O gece bir aile ile kaldığımızı hatırlıyorum. Muhasara altında kalmakla, gece yola çıkmak arasında kalmışlardı. Bizim kaderimizle onların kaderi o an birleşti orada, onlar ne yaparsa bizde onları yapacaktık, o an birleştik. Eğer evlerinden alabilecekleri eşyalarla çıksalar araçla giderken yolda vurulacaklar, evlerinde beklerseler muhasara altında kalacaklardı. Onlar bir karar vermeliydi, biz onların kararlarına hiç karışmadık. Demiştik ki bizim kaderimiz onlarla bir, onlar ne yaparlarsa bizde onu yapacağız. Gecenin ilerleyen saatlerinde bir karar verdiler ve kamyonların arkasına doluşarak yola çıktılar. Bizde o kamyonu hemen arkasında hareket ederken yaşadığım tek korku kamyonun arkasında giden çocuklara bir şey olabilir korkusuydu. Bize olabilecek bir problem zihnimin en uç köşesinden dahi geçmedi. Aldıkları karar ile başka bir çadır kente sağ salim geçiş yaptık” dedi.

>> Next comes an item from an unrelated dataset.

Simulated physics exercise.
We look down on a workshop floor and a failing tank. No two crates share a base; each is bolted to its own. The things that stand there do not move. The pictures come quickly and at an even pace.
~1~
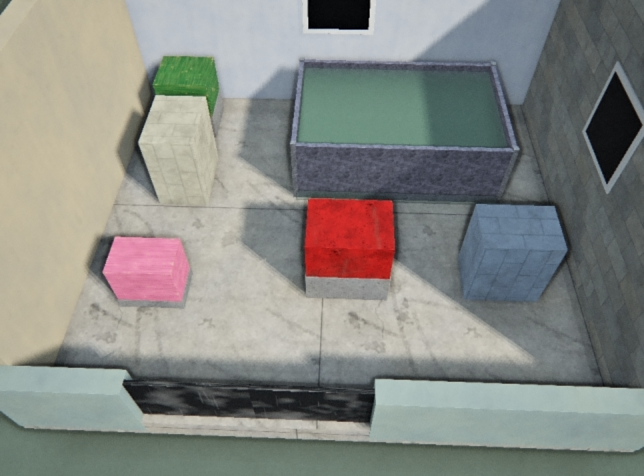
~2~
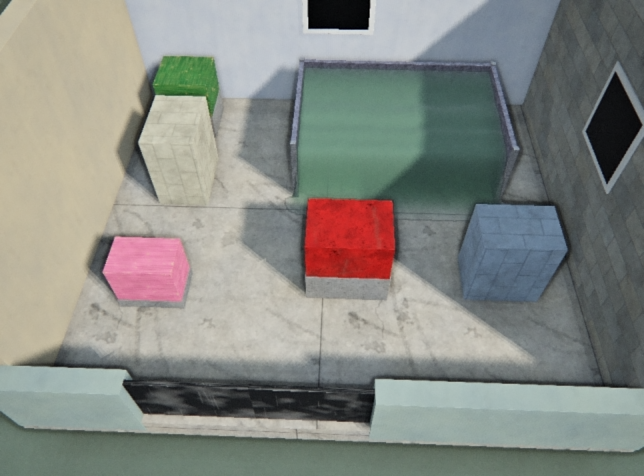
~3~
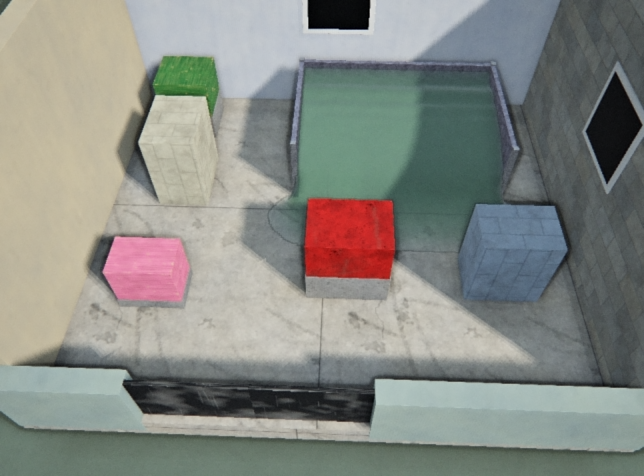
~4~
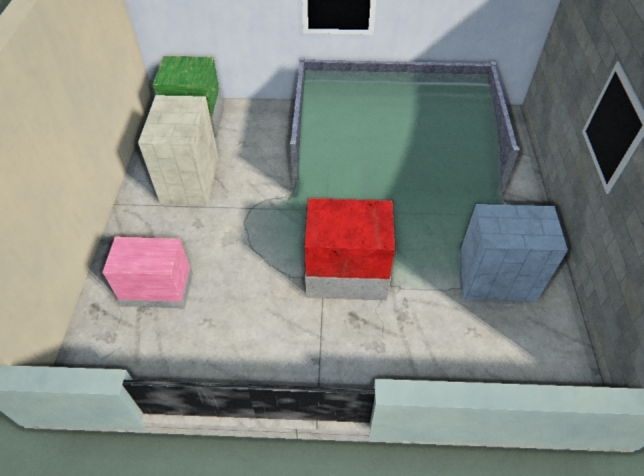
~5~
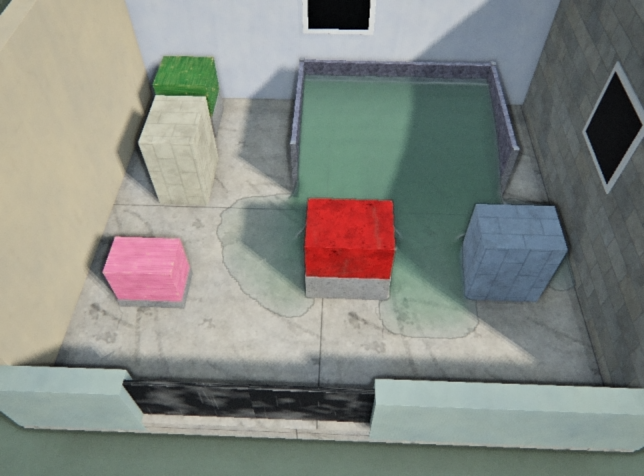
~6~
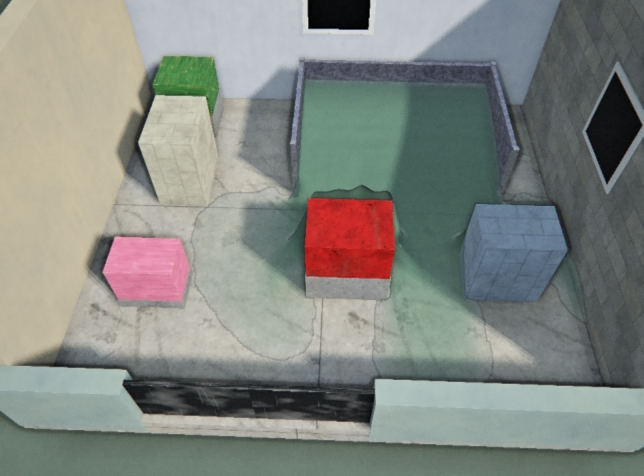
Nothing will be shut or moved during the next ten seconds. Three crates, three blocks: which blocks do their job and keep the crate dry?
Pink crate: Too low, red crate: Too low, green crate: High enough.
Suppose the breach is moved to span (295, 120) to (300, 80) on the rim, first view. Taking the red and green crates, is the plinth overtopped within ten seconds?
Red crate: Untouched; green crate: Overtopped.
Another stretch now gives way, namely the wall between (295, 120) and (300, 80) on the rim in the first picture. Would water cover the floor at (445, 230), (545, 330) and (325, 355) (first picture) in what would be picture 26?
Those three come out moisture-free, moisture-free and soaked, one after another.
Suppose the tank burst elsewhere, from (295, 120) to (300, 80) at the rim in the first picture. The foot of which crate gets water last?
That would be the red-painted one.
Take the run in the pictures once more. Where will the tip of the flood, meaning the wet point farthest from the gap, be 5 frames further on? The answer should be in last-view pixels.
My guess is roughly (78, 396).
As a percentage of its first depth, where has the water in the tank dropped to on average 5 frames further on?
Some 40 per cent.
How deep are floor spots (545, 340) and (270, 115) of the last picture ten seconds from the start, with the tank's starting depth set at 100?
18 and 18 per cent respectively, roughly.
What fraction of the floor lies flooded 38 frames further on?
Roughly 100 %.
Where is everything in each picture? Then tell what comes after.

Göç kimi zaman bir zeytin ağacına sığınmaktan ibaretti
Yazar Abdullah Kibritçi, gitmiş olduğu yerlerde gördüğü göçleri anlatırken “Makedonya’da, Afrika’da, Suriye’de ve birçok ülkede yaşanılan göçleri gördüm. Kimi zaman göçler trenlerle olurken, kimi zaman ise sadece bir zeytin ağacına sığınmaktan ibaretti. O zeytin ağaçları devasa çadır kentlere dönüşürken oradaydım. Bu sayı 50 bine ulaştığında bunun olağanüstü büyük bir şey olduğunu düşünüyordum ve bu sayı milyonlara ulaştı“ dedi.